I Think We're All Bozos on This Bus is the fourth comedy recording made by The Firesign Theatre for Columbia Records. It was released in August 1971 and is the last of a tetralogy, comprising their first four albums. In addition to standard stereo formats, the album was released as a Quadraphonic LP and Quadraphonic 8-Track. It was nominated for a Hugo Award for Best Dramatic Presentation in 1972 by the World Science Fiction Society.

This album, like its predecessor Don't Crush That Dwarf, Hand Me the Pliers, is one complete narrative that covers both sides of one LP.

Side One starts with an audio segue from Don't Crush That Dwarf, Hand Me the Pliers — the sound of an ice cream truck moving off down the street and out of earshot.

The piece opens as a bus appears on a typical suburban road identified as "Dutch Elm Street" in "Beautiful 'This Area' ". When it stops, vegetable-shaped holograms pop out of thin air and sing a song inviting people to board the bus and visit "The Future Fair" ("A fair for all and no fare to anybody!").
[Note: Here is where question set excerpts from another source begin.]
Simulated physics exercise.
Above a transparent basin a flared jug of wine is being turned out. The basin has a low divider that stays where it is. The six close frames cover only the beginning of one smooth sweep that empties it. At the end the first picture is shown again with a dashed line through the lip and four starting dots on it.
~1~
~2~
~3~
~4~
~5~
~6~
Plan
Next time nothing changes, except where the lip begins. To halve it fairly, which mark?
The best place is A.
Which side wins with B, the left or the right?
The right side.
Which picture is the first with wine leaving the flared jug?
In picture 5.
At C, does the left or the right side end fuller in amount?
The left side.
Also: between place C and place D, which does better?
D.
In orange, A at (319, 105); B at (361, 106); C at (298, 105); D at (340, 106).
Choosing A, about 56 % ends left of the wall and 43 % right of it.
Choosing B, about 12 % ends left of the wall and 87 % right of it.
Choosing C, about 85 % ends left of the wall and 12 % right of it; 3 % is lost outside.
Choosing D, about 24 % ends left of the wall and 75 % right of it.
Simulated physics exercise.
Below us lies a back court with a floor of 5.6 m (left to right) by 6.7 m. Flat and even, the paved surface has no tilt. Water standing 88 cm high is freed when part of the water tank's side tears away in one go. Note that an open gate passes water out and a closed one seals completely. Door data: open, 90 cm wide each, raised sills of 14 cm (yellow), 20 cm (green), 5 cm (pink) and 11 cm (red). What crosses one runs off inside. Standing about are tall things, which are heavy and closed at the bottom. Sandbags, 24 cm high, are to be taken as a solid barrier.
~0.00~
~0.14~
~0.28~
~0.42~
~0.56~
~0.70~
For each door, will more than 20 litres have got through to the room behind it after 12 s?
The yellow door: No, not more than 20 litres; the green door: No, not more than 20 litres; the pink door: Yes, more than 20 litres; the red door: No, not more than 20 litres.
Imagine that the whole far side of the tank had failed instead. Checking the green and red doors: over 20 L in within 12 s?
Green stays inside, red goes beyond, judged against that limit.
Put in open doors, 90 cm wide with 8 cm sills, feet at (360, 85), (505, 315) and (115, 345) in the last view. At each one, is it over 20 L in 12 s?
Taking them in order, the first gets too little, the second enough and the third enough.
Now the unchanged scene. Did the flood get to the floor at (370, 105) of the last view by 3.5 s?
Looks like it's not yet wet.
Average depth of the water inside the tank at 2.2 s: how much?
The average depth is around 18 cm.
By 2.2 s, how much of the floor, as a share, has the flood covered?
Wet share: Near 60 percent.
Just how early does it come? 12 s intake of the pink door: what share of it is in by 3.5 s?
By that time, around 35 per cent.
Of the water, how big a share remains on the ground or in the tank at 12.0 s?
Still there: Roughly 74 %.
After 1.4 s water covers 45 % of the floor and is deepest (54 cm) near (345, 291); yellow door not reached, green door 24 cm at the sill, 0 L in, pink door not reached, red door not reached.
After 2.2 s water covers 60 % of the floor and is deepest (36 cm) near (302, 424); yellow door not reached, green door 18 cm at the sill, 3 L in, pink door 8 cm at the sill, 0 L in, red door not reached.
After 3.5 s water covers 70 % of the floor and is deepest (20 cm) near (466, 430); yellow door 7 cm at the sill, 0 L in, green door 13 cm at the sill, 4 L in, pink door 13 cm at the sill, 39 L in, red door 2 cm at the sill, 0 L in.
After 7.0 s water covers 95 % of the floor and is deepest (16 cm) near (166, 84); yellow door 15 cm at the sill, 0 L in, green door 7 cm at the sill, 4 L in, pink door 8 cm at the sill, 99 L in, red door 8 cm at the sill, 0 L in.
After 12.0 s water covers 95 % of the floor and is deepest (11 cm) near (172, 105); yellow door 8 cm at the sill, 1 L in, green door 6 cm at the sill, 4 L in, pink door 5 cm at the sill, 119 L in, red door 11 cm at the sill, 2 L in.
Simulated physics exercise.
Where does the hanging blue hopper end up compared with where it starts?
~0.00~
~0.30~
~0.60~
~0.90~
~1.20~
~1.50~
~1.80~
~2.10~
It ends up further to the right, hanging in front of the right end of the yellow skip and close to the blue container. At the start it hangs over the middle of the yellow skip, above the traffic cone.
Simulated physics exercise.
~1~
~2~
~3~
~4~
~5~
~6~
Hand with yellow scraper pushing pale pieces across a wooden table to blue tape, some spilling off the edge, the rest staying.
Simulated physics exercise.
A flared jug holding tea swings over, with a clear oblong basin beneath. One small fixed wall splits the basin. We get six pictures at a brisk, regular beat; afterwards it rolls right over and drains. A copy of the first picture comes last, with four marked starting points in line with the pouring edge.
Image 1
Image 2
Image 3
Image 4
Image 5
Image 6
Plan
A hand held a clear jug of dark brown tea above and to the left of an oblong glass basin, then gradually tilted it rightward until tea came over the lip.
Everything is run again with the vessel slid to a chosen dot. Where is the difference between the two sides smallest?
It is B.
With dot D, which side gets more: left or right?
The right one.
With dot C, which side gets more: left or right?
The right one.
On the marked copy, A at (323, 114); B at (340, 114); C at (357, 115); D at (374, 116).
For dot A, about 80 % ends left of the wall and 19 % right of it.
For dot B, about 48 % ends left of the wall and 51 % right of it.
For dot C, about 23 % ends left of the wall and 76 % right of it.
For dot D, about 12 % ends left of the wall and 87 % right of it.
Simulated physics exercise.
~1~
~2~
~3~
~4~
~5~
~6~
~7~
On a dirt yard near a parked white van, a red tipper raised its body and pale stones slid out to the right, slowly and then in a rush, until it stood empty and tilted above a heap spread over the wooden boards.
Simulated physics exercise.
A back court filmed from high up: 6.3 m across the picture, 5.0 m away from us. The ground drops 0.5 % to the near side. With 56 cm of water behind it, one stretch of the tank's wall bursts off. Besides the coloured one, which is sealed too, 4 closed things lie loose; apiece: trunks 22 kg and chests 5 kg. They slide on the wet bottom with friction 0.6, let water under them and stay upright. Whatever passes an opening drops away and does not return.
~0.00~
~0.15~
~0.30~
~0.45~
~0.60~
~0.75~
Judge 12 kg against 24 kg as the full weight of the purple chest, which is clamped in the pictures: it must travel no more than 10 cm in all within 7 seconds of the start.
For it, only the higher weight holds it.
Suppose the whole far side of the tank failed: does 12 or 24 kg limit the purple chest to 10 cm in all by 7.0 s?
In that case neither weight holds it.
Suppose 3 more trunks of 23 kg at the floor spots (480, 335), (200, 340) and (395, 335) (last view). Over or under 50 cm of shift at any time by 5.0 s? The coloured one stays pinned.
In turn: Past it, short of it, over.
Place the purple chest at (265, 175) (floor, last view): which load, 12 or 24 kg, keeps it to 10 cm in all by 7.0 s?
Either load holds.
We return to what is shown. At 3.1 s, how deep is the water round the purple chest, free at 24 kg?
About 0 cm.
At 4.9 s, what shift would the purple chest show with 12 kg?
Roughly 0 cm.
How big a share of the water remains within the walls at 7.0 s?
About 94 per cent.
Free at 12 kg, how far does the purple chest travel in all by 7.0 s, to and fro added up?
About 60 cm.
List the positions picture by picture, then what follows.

The main character, a young man named Clem (Philip Proctor), boards and takes a seat next to his soon-to-be companion, Barney, a self-identified bozo (person with a large nose which honks when squeezed), is responsible for the title line, "I think we're all bozos on this bus." They are taken to the Future Fair, where they hear an announcement that they are "about to experience a period of simulated exhilaration" presented using a technique called "technical stimulation", and encounter several virtual-reality-like, quasi-educational rides and exhibits similar to those at Disneyland and the 1964 World's Fair.